The optical properties of dibenzoterrylene

TL;DR

This paper uses advanced quantum calculations to analyze the optical properties of dibenzoterrylene, providing insights relevant for its application as a single photon source in quantum technologies.

Contribution

It applies a configuration interaction approach to compute the optical spectra and transition properties of DBT, offering detailed insights into its suitability for optical applications.

Findings

No significant competing optical processes at most photon energies.

Identification of bright states due to two-photon absorption.

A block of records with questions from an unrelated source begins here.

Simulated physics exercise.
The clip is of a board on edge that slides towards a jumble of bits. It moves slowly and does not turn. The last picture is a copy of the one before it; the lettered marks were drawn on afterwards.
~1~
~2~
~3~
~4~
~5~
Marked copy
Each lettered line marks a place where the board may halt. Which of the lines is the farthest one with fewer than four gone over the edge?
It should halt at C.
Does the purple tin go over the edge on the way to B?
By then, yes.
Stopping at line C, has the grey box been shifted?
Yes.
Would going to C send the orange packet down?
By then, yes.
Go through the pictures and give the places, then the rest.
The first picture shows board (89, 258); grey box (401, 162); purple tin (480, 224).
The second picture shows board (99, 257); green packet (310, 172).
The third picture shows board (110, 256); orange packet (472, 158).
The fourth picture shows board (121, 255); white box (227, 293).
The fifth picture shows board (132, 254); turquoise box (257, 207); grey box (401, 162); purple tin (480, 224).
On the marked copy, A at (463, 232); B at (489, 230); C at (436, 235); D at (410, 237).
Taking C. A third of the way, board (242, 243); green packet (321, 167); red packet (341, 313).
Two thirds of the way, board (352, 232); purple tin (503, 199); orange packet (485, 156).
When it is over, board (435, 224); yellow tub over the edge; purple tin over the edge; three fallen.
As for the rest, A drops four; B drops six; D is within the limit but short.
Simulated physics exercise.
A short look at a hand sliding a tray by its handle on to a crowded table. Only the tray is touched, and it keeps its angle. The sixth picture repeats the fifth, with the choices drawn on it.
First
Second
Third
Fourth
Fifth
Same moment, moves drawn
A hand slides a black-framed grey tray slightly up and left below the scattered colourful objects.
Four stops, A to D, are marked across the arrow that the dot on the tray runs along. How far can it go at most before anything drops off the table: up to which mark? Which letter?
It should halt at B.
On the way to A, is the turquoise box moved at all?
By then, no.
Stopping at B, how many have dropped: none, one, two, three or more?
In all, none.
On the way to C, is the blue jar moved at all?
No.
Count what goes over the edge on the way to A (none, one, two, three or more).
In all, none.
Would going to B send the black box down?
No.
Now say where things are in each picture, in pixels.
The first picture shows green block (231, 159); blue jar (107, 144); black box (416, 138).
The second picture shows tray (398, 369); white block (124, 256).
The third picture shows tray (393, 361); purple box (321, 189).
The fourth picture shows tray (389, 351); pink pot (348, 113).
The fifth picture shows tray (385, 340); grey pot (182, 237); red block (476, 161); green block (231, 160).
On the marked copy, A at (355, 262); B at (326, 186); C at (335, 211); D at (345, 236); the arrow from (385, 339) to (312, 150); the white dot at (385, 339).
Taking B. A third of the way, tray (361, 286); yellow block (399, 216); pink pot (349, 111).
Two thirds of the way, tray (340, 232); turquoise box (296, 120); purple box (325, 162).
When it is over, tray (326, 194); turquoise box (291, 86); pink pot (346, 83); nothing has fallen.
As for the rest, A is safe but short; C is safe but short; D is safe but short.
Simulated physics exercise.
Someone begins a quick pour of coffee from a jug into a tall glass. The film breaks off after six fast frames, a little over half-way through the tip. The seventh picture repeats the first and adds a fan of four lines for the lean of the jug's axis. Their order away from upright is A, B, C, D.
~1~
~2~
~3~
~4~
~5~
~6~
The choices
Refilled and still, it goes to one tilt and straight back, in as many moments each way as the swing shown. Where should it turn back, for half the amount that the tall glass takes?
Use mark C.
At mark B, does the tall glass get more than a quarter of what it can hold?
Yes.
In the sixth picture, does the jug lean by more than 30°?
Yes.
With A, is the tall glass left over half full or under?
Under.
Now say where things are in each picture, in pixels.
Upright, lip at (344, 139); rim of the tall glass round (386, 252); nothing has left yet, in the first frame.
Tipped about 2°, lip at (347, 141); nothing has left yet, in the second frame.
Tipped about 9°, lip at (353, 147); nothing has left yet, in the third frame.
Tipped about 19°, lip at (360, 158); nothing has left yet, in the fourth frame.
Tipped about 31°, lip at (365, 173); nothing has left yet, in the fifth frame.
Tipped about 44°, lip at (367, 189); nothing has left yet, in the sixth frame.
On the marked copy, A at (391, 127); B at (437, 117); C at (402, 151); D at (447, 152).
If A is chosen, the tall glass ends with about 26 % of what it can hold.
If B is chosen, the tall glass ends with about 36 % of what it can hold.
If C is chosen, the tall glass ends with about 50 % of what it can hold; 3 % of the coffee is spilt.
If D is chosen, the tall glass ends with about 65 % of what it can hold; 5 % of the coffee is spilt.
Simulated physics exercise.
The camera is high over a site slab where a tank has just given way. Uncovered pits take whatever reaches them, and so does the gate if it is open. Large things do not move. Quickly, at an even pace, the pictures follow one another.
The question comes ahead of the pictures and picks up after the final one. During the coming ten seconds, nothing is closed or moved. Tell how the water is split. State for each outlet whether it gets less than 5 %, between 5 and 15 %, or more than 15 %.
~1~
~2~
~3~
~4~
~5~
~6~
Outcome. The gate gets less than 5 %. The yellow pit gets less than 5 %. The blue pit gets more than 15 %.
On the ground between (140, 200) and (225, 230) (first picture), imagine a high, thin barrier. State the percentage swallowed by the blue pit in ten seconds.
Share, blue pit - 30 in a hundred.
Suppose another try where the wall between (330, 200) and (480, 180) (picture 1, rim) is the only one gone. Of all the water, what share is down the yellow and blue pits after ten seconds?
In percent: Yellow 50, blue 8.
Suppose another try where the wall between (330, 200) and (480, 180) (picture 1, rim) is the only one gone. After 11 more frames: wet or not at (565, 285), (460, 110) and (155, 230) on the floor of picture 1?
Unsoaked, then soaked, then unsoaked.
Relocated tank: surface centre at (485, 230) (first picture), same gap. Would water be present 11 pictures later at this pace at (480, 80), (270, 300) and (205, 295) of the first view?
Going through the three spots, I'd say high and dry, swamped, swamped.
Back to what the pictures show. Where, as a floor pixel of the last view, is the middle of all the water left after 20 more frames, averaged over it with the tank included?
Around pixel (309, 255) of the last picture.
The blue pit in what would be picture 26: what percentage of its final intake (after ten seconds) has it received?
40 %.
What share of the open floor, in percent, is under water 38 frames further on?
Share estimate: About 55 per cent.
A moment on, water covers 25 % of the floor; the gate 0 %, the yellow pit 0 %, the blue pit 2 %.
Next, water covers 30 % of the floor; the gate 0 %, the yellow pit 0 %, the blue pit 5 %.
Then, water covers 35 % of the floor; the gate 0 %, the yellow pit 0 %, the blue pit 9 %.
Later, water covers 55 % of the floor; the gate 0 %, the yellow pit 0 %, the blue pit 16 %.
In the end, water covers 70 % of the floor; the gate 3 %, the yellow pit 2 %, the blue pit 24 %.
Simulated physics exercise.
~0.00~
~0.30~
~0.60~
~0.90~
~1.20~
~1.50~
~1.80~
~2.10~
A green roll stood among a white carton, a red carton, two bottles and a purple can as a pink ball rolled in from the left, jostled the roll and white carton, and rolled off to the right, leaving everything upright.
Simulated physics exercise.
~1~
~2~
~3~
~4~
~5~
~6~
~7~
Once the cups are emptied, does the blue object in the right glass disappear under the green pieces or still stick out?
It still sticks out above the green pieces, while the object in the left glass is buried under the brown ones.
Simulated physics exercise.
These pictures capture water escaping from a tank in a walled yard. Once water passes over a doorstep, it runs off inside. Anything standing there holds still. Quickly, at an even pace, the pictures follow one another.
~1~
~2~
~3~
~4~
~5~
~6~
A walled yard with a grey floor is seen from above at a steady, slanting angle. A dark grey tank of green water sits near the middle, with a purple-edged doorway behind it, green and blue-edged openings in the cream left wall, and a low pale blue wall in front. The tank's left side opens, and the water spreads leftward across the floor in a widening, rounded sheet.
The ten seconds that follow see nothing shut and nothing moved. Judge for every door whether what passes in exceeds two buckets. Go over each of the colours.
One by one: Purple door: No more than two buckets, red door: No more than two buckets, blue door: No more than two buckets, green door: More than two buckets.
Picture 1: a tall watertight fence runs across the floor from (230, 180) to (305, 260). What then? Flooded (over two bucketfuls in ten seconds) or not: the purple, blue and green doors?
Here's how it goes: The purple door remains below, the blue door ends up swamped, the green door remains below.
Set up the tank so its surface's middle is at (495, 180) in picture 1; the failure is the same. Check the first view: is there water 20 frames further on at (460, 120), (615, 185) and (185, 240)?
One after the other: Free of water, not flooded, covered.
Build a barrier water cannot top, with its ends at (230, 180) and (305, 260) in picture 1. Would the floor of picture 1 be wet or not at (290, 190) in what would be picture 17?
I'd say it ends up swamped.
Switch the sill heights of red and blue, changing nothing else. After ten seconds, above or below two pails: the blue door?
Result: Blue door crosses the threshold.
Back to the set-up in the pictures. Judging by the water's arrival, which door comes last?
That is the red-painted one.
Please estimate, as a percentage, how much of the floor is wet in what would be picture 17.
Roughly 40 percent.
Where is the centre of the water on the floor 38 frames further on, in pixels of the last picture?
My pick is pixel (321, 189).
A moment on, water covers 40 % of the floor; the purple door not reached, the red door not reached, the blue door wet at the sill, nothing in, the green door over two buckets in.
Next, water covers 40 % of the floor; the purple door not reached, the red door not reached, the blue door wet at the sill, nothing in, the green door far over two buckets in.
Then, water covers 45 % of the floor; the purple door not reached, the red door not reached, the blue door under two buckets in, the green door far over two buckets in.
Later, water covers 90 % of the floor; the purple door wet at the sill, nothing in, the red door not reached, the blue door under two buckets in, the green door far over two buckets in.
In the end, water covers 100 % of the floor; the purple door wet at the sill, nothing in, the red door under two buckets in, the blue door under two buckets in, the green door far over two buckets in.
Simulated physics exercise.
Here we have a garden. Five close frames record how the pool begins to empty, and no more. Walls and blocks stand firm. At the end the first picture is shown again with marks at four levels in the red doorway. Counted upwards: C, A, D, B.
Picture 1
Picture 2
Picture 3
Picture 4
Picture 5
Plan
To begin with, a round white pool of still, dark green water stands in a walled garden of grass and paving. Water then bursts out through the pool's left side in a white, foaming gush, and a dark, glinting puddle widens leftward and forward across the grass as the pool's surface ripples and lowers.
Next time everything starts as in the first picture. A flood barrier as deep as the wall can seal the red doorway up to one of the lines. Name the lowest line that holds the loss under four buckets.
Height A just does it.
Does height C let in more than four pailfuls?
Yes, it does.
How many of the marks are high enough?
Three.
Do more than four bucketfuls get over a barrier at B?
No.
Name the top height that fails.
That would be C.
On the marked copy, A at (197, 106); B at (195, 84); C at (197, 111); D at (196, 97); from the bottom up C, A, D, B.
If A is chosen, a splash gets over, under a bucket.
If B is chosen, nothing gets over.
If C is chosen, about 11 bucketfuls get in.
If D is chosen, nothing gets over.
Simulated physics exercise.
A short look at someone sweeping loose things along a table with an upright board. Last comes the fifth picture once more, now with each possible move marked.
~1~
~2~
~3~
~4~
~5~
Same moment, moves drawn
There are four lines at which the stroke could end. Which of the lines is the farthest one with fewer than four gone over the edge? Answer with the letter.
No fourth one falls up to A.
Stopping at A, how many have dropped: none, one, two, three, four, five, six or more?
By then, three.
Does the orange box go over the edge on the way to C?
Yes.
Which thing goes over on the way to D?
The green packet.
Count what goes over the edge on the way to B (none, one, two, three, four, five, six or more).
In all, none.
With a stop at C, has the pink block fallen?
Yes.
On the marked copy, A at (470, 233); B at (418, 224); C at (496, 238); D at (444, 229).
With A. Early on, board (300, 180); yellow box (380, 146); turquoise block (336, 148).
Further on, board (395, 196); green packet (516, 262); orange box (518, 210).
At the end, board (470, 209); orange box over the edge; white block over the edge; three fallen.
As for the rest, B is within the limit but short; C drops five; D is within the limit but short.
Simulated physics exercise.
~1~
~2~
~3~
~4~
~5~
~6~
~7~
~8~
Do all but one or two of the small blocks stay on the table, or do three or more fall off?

Detailed spectra and transition distributions of DBT.

Abstract

Dibenzoterrylene (DBT) has garnered interest as a potential single photon source (SPS). To have a better grasp of any possible limitations of using DBT for this application, a better understanding of its optical properties is needed. We use a configuration interaction (CI) strategy to calculate the many body wavefunctions of DBT, and we use these wavefunctions to calculate its optical properties. We calculate the linear absorption spectrum and the spatial distributions of electrons involved in several bright transitions. We also calculate the two-photon absorption spectrum of DBT and show that there are several excited states that are bright due to two-photon absorption. Except at high photon energies, we predict that there are no competing optical processes regarding the use of DBT as a SPS. Our calculations provide details of the optical properties of DBT that are interesting in general, and useful for considering optical applications of DBT.